'Service' re-defined under proposed GST
JANUARY 28, 2015
By B N Gururaj, Advocate
FOR nearly two decades, the taxpayers have worked under Service Tax Law, which did not define "service", but defined "Taxable Service". Since taxable services had been defined, legally it was not necessary to understand what "service" per se meant. With the advent of Negative-List based Service Tax regime, proper definition of "service" became sine qua non, as the lack of definition would have opened flood gates for assessees to claim that their activity is not a service and hence out of Service Tax net. Section 65B(44) of the Finance Act, 1944, has provided us a fairly unambiguous legal framework of definition, which has not yet been seriously assailed by anyone.
If one were to ignore for the time being the long exclusion clauses dealing with the services provided by the State, the definition boils down to this: "any activity carried out by a person for another for consideration, but does not include (a) a transfer of title in goods or immovable property, by way of sale, gift or in any other manner, or (b) such transfers deemed to be "sale" under Article 366(29A) of the Constitution of India, and (c) transaction in money or actionable claims".
From the view point of an informed lay person, it would mean that as long as the transaction is not sale or purchase of goods or immovable property, or a money transaction, it would prima facie be chargeable service tax. In the last two and half years, this simple understanding has acted as a good guideline which has enabled the assessees to identify taxable services at ground level.
Now, Clause 14 of the Constitution (One Hundred and Twenty Second Amendment) Bill, 2014 proposes introduction of definition of "service" in the Constitution itself. Sub-clause (26A) of Article 366 defines "service" to mean anything other than goods.
If this definition is juxtaposed with Section 65B(44) of the Finance Act, 1994 what stands out is that there is no exclusion of transactions of sale or purchase of immovable property, and money transactions / actionable claims. Does that mean that under GST regime, money transactions and transactions in immovable property would also be covered under the genre "service"? A prudent and conservative answer would in the affirmative. At least at Constitutional level this would be so, though the GST Bill may perhaps exclude at least immovable properties from the scope of service.
Sub-clause (12A) proposed for insertion in Article 366 defines GST as any tax on supply of goods or services or both, except taxes on the supply of the alcoholic liquor for human consumption. In view of this solitary exclusion, at present, there is no reason to assume that money transactions and immovable property transactions would not be covered under the GST.
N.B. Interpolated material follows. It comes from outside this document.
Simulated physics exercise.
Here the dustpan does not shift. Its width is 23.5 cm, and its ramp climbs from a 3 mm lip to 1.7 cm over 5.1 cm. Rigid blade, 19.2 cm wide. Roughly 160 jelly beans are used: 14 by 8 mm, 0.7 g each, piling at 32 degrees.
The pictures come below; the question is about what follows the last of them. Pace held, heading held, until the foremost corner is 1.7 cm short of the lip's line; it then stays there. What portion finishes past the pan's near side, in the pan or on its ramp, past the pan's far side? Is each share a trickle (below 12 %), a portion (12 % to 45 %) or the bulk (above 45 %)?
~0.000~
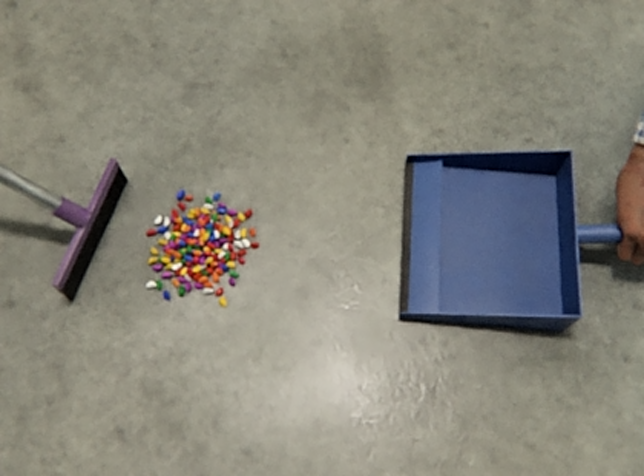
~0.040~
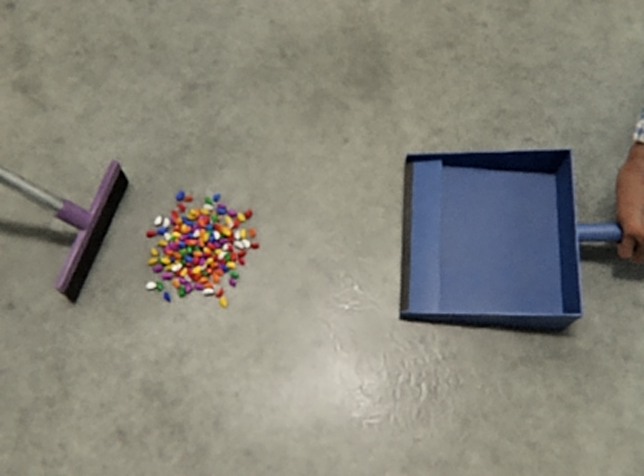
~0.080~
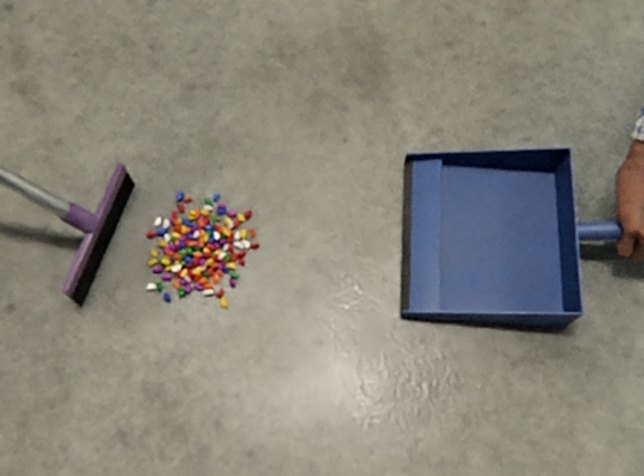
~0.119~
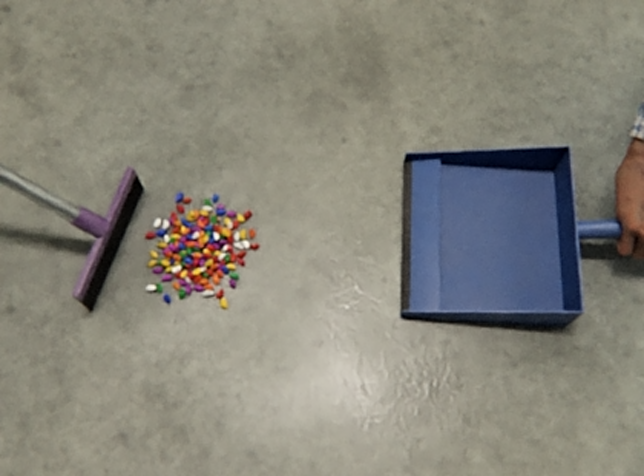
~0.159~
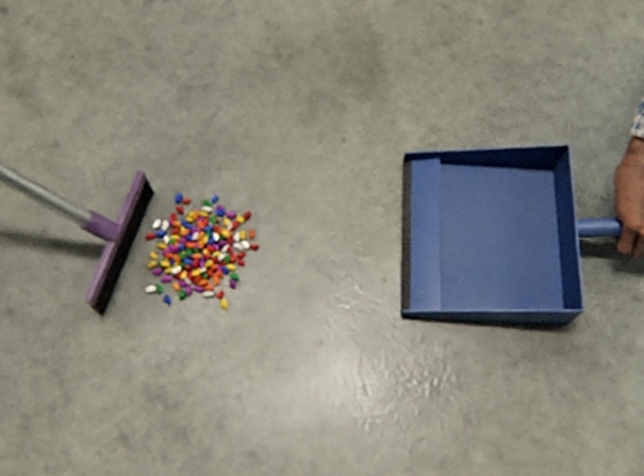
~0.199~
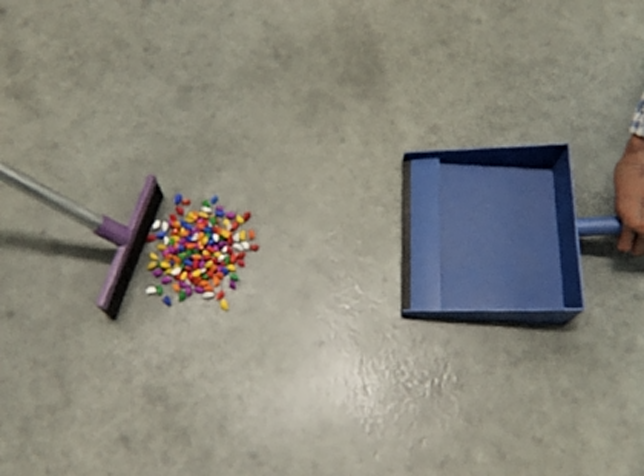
Near side: A portion; pan: A portion; far side: A trickle.
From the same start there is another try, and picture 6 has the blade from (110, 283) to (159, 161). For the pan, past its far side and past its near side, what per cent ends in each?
Split: Pan = 0, far = 0, near = 10.
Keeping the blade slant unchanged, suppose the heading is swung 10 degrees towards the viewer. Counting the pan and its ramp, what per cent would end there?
5 %.
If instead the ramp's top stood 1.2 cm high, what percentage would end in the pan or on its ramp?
It would be near 25 per cent.
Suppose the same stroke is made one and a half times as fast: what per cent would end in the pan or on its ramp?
In that case close to 15 per cent.
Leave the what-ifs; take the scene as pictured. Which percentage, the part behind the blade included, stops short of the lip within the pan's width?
45 %.
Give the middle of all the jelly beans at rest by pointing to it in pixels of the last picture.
(396, 294).
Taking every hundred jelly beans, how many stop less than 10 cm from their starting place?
Around 5 percent.
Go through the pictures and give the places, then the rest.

At this juncture, it would be useful to note that the principles governing the interpretation of Constitution are significantly different from those governing the interpretation of ordinary laws. Especially, when it comes to taxation matters specified in the Seventh Schedule, the courts have been wary of giving restrictive interpretation to an entry. The entries in these Schedules are treated as fields for exercising the legislative power and do not necessarily delimit the legislative powers of Parliament or the State Legislatures. No doubt, the definition of "service" is not a part of Seventh Schedule. But, one can be certain that no writ court will read any implied restriction in this definition of "service". The only important interpretative restriction that courts follow is that interpretation of one entry or provision must not infringe on another entry or constitutional provision.
This can raise alarm both for individuals and for real estate business. Stamp duties on instrument purporting to convey immovable properties is quite stiff, though over time, the rate of stamp duty has been brought down from the high levels of 14% / 15% to about 5% (in the State of Karnataka, as an instance). But, considering the huge increase in the value of immovable properties in the urban agglomerations, 5% stamp duty is still a stiff levy. If GST were to be added to this burden, it could prove to be the proverbial straw that broke the camel's back. This can spell negativity for growth of housing and other real estate sector.
At present, to some extent, the value of immovable property involved in "construction of complex" services gets taxed. Entry No. 12 of Notification No. 26/2012-ST, dated 20.6.2007, grants higher abatement when the land value has been included in the amount charged to the service receiver. But, the abatement is not high enough to exclude the value of land. Now, if the Constitution itself defines service in a sweeping manner, without excluding the transactions in immovable properties, subject to the wisdom of GST Bill and GST council, we will see the anomalous situation of property value getting taxed as "service".